WE’VE ALL HAD TOO MUCH SORROW…

Permanent
Location: Atrium

The title of this piece is a reference to the song Joy, by Nick Cave and the Bad Seeds. The full lyric
states “We’ve all had too much sorrow – now is the time for joy”, as spoken to him by the ghost of his
dead son. In his journal, The Red Hand Files, Nick Cave further states, “Joy is not always a feeling that
is freely bestowed upon us, often it is something we must actively seek. In a way, joy is a decision, an
action, even a practiced method of being. It is an earned thing brought into focus by what we have
lost – at least, it can seem that way.” In his poem On Joy and Sorrow, Kahlil Gibran writes “Your joy is
your sorrow unmasked”; that when we acknowledge and process our sorrow, we expand our capacity
for joy.

This piece focuses on the interconnectedness of sorrow and joy; light and dark. The title exists in the
in between, in the moment of transition.
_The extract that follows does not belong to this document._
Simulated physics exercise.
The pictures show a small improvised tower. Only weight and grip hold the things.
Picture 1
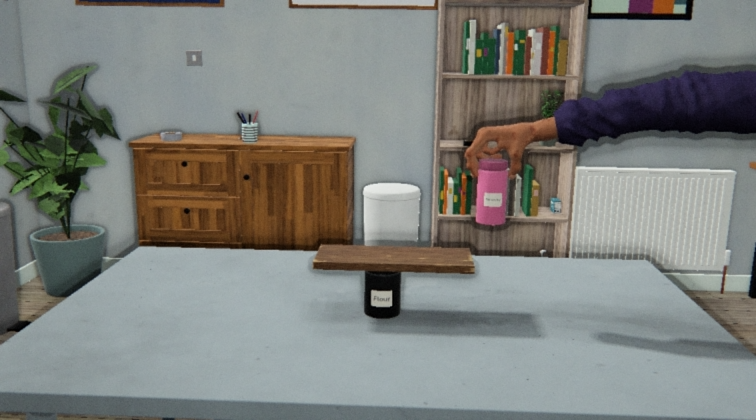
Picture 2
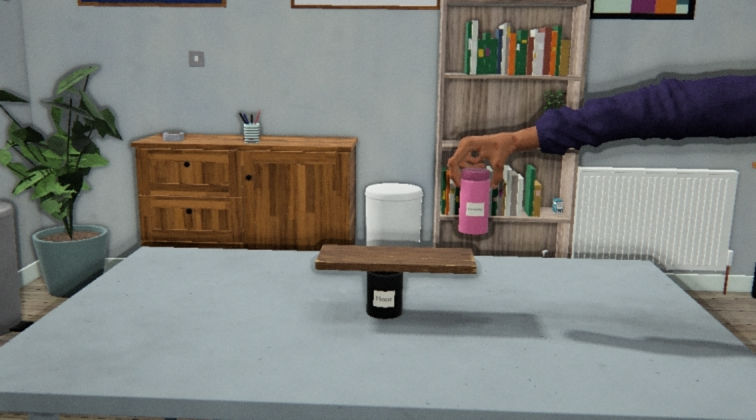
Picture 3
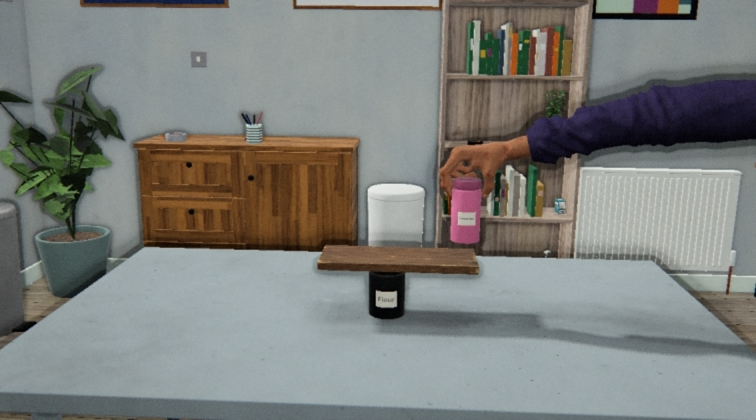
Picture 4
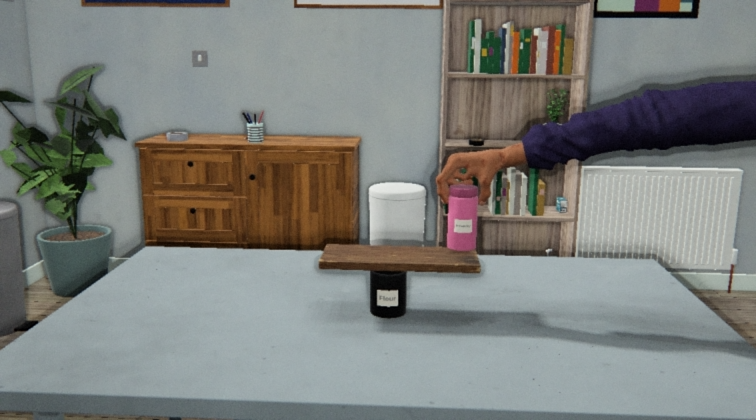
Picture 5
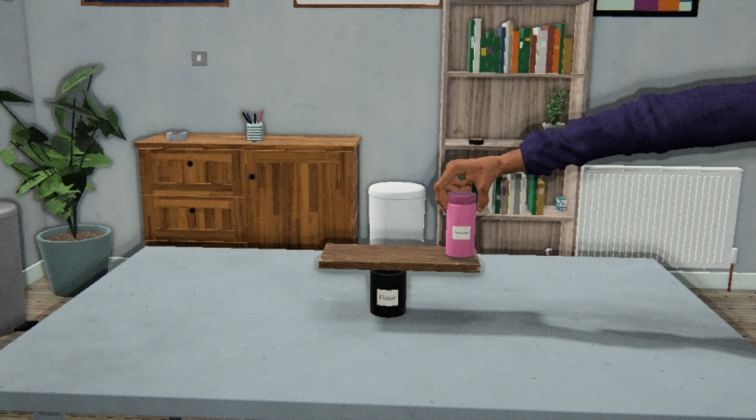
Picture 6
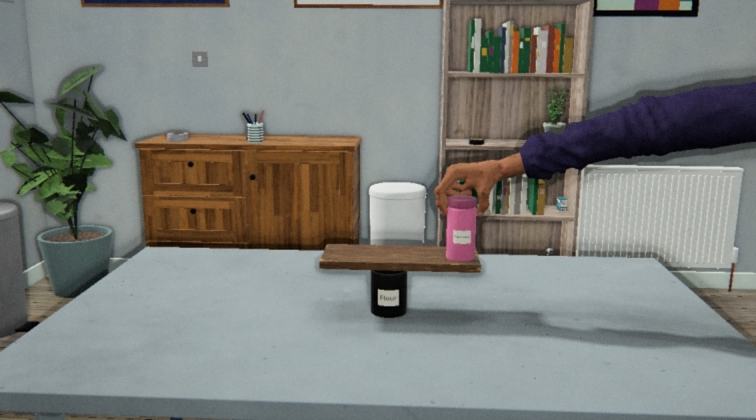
On a grey table in a room, a hand lowered a pink jar leftward and down onto the right end of a brown board balanced across a black jar, and kept hold of it there.
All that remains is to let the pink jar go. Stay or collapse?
Here the stack loses its balance.
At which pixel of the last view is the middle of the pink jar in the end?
Around (506, 298).
Then, 0.40 s on from there, pink jar now fallen; brown board turned 50° from how it was put.
Then, 0.50 s on from there, brown board turned 46° from how it was put.
In the end, fallen, pink jar; toppled in the stack, brown board; black jar unmoved. At the end, from the last picture's camera, pink jar near (506, 298). The stack comes apart.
In this space, we are left with fragments; traces of rooms
and memories. Lines of light sear deep on our retinas, leaving behind incomplete segments like
sedimentary layers. These shapes remain as amplified echoes in a room exploding with light,
reflecting and expanding in the surrounding glass panels when viewed from within. When viewed
from the outside, everything appears contained and confined to the volume defined by the
surrounding architecture.

But it happened again. It happens
when we make bottomless love —
there follows a bottomless sadness
which is not despair
but its nameless opposite.
It has nothing to do with the passing of time.
It’s not about loss. It’s about
two seemingly parallel lines
suddenly coming together
inside us, in some place
that is still wilderness.
Joy, joy, the sopranos sing,
reaching for the shimmering notes
while our eyes fill with tears.
– Excerpt from JOY by Lisel Mueller

Meet the Artist

Ben Zamora (1)

Ben Zamora

Ben Zamora is an American artist whose work is grounded in light and sculpture. He has created large-scale installations for notable venues such as the Park Avenue Armory (New York), Coachella Valley Music and Arts Festival, Amsterdam Light Festival, Kunsthalle Krems (Austria), The Frye Art Museum, and Suyama Space, with additional exhibitions across Europe. His permanent public artworks can be seen throughout the United States. His most recent piece, THE GATHERING, is located at 14th and Madison in Seattle.